NCREIF Timberland Index
The NCREIF Timberland Index is a composite return measure of investment performance of a large pool of individual U.S. timber properties acquired in the private market for investment purposes only. It is updated quarterly and is reported on a national level. The index is subdivided into three regions: the Pacific Northwest, South, and Northeast. The composition of the index can change over time, and as such, may not be representative of the Timberland investment market as a whole.
NCREIF Open End Diversified Core Equity ODCE Index
This is a capitalization weighted, gross of fee, time-weighted return index with an inception date of December 31, 1977. Open-end funds are generally defined as infinite-life vehicles consisting of multiple investors who have the ability to enter or exit the fund on a periodic basis, subject to contribution and/or redemption requests.

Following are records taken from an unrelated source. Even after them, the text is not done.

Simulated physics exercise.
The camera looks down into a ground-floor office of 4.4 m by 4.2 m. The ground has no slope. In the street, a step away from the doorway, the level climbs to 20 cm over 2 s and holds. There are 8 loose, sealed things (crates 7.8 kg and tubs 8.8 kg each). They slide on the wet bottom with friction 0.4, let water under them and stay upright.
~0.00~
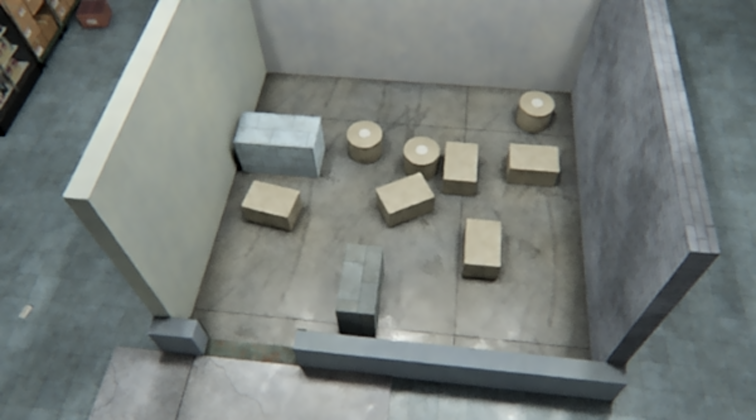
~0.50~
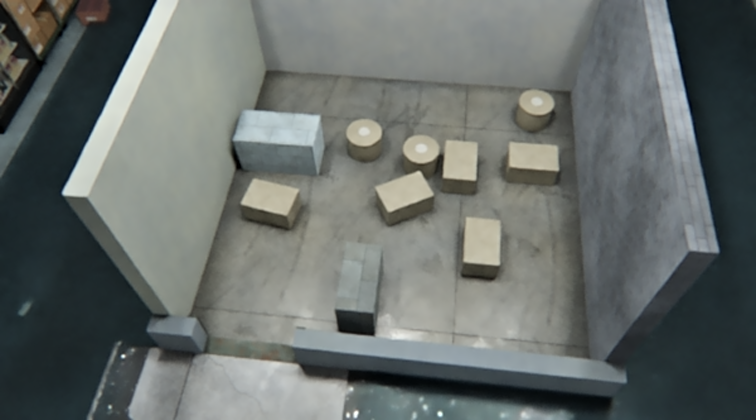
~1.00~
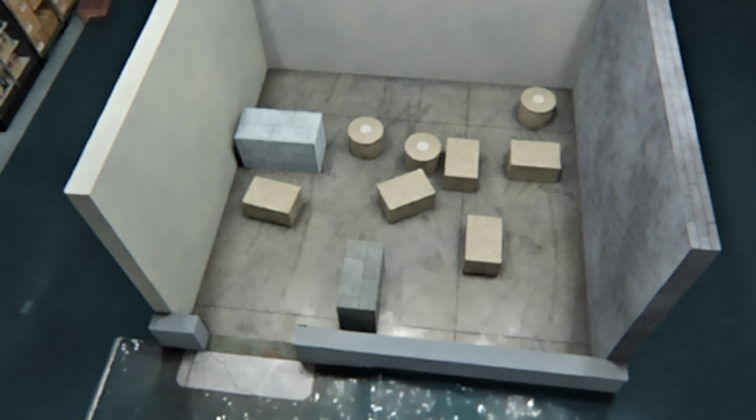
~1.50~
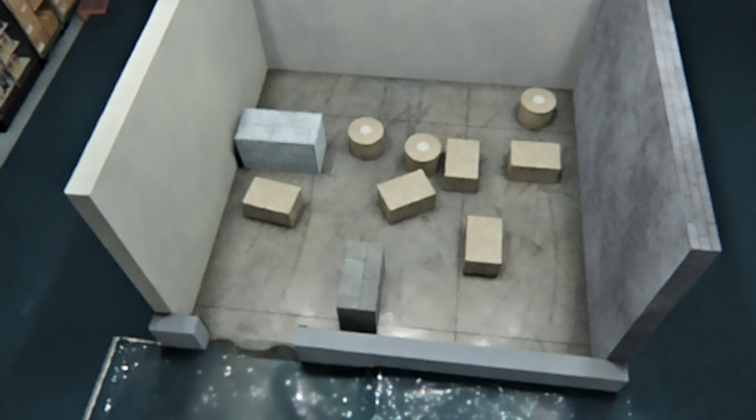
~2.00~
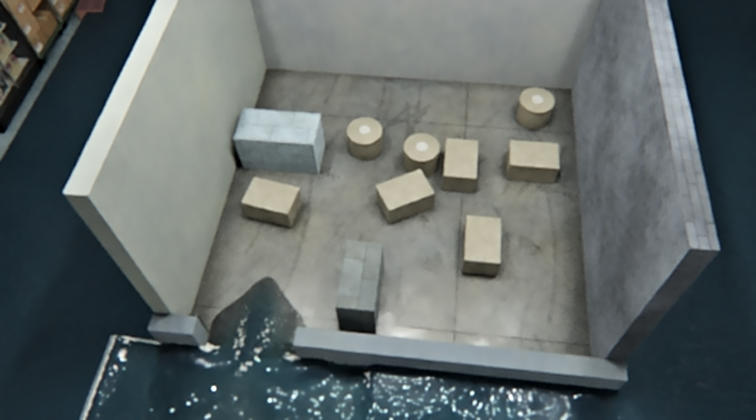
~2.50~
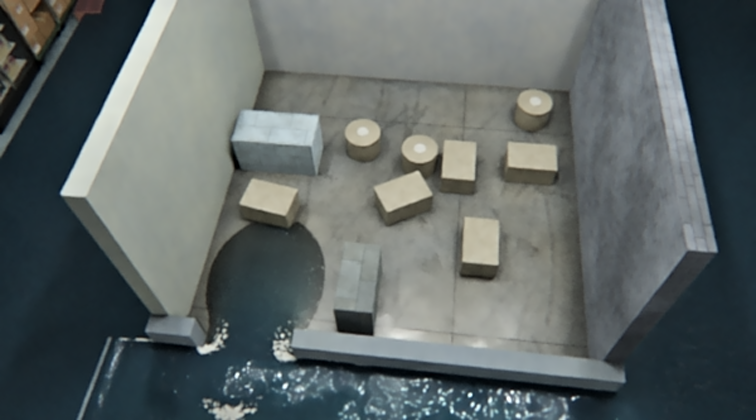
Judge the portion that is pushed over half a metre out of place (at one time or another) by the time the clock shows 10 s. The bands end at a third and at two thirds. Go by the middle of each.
That comes to one to two thirds.
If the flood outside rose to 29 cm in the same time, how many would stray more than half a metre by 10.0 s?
In that case 8 of them.
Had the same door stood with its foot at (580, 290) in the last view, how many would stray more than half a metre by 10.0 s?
Then 6.
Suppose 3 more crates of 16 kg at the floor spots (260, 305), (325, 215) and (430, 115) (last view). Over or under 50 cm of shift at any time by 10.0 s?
In that order: Past it, past it, short of it.
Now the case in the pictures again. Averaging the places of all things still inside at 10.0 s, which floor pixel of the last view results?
Around (503, 161).
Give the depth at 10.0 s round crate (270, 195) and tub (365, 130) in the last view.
Roughly 12 and 5 cm.
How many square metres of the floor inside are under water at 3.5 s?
About 5.0 m2.
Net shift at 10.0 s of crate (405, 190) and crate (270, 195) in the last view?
In turn: 140 cm, 400 cm.
After 3.5 s 0 of 8 are over 50 cm from their spots; 1 afloat.
After 4.5 s 2 of 8 are over 50 cm from their spots; 1 afloat.
After 7.0 s 4 of 8 are over 50 cm from their spots; 3 afloat.
After 10.0 s 5 of 8 are over 50 cm from their spots, and 5 have been at some point; 6 afloat.
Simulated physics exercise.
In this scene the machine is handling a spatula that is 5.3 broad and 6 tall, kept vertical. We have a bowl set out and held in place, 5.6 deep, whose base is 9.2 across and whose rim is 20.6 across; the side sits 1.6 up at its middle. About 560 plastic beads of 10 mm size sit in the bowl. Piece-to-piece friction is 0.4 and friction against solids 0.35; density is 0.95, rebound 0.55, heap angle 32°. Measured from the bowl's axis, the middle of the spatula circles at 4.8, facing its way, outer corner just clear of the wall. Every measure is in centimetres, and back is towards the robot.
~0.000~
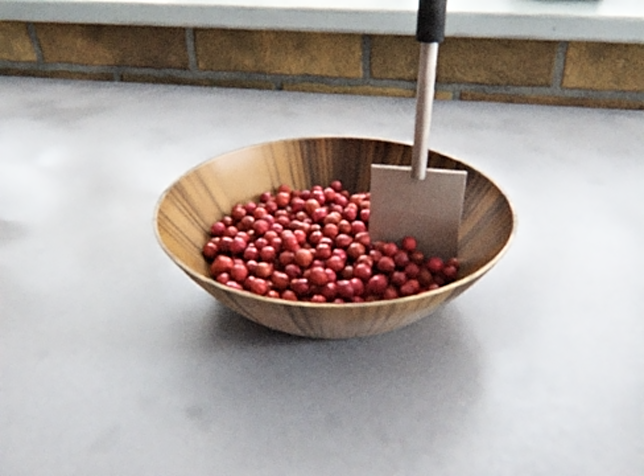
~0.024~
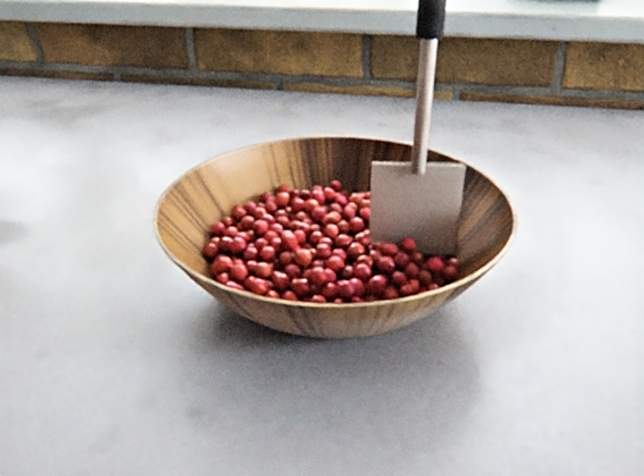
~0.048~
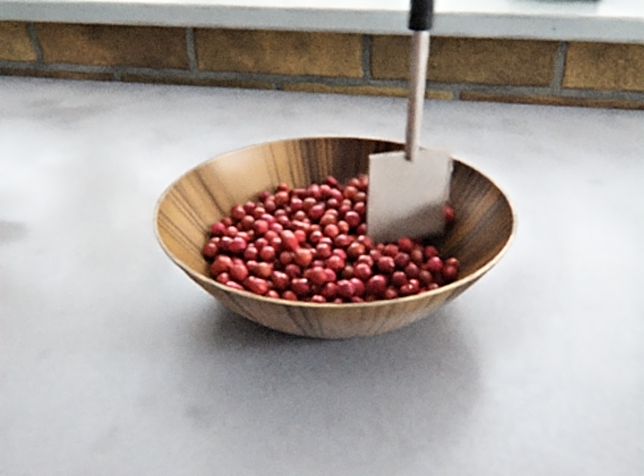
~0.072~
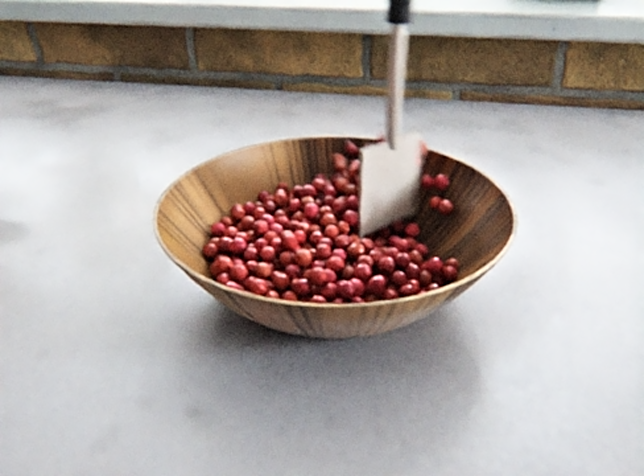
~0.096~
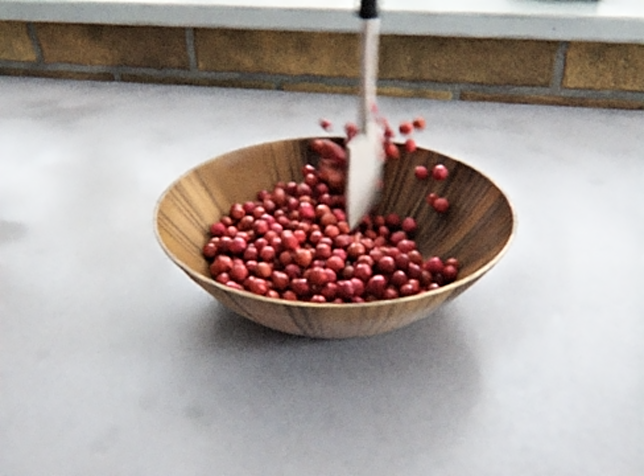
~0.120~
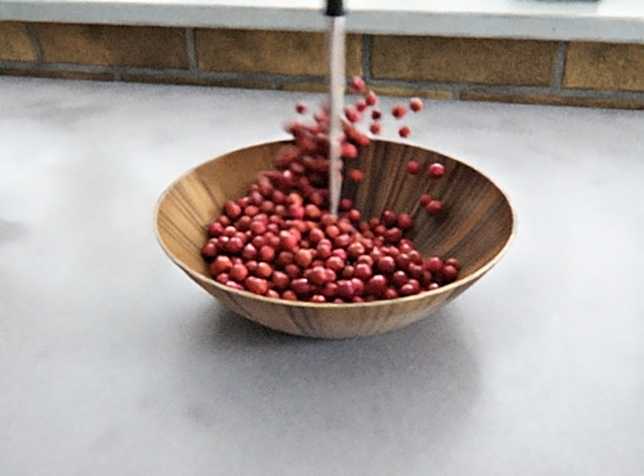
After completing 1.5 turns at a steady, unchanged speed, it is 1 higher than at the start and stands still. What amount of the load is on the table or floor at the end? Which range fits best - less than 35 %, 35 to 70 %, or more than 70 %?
The range that fits is 35 to 70 %.
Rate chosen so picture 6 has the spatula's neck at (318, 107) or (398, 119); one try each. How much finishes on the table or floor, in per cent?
First try: Around 45 %; second try: Around 5 %.
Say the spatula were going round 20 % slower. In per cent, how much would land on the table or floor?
Roughly 30 per cent.
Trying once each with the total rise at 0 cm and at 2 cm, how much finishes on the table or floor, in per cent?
Some 50 and some 30 per cent.
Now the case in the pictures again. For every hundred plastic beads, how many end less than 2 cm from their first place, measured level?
Roughly 25 per cent.
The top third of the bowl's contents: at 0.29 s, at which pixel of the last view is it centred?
(332, 273), roughly.
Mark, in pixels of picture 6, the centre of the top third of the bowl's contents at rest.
In the final view it lies around (332, 243).
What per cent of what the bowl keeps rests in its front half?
Roughly 50 percent of it.
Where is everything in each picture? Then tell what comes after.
In the first frame, the spatula neck at (421, 144), 0° round; upper third of the load around (329, 238), from x 210 to 450, top at y 185; 557 in the bowl.
In the second frame, the spatula neck at (421, 139), 7° round; upper third of the load around (330, 234), from x 210 to 450, top at y 185.
In the third frame, the spatula neck at (413, 127), 28° round; upper third of the load around (339, 221), from x 210 to 450, top at y 180.
In the fourth frame, the spatula neck at (393, 117), 52° round; upper third of the load around (338, 212), from x 210 to 450, top at y 145.
In the fifth frame, the spatula neck at (365, 110), 77° round; upper third of the load around (329, 206), from x 210 to 450, top at y 110; 555 in the bowl, 2 in flight or on the tool.
In the sixth frame, the spatula neck at (334, 107), 101° round; upper third of the load around (310, 196), from x 210 to 450, top at y 85; 549 in the bowl, 8 in flight or on the tool.
After 0.29 s, 268° round, highest piece 11 above the table; 431 in the bowl, 37 on the table or floor, 89 in flight or on the tool.
After 0.45 s, 76° round, highest piece 9 above the table; 341 in the bowl, 167 on the table or floor, 49 in flight or on the tool.
After 0.74 s, 180° round, highest piece 4 above the table; 323 in the bowl, 233 on the table or floor, 1 in flight or on the tool.
After 1.44 s, 180° round, highest piece 4 above the table; 323 in the bowl, 234 on the table or floor.
In the end, 323 in the bowl, 234 on the table or floor. That is 42 % on the table or floor.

MSCI/REALPAC Canada Quarterly Property Fund Index
The MSCI/REALPAC Canada Quarterly Property Fund Index covers unlisted open-end real estate funds operating in Canada. The index measures the investment performance at the property and fund level. The index is based on funds with a total net asset value of CAD$32.1 billion, as at December 2018.
Cambridge Associates LLC Infrastructure Index
The Cambridge Associates LLC Infrastructure Index is a horizon calculation based on data compiled from 93 infrastructure funds, including fully liquidated partnerships, formed between 1993 and 2015. Private indexes are pooled horizon internal rate of return (IRR) calculations, net of fees, expenses, and carried interest.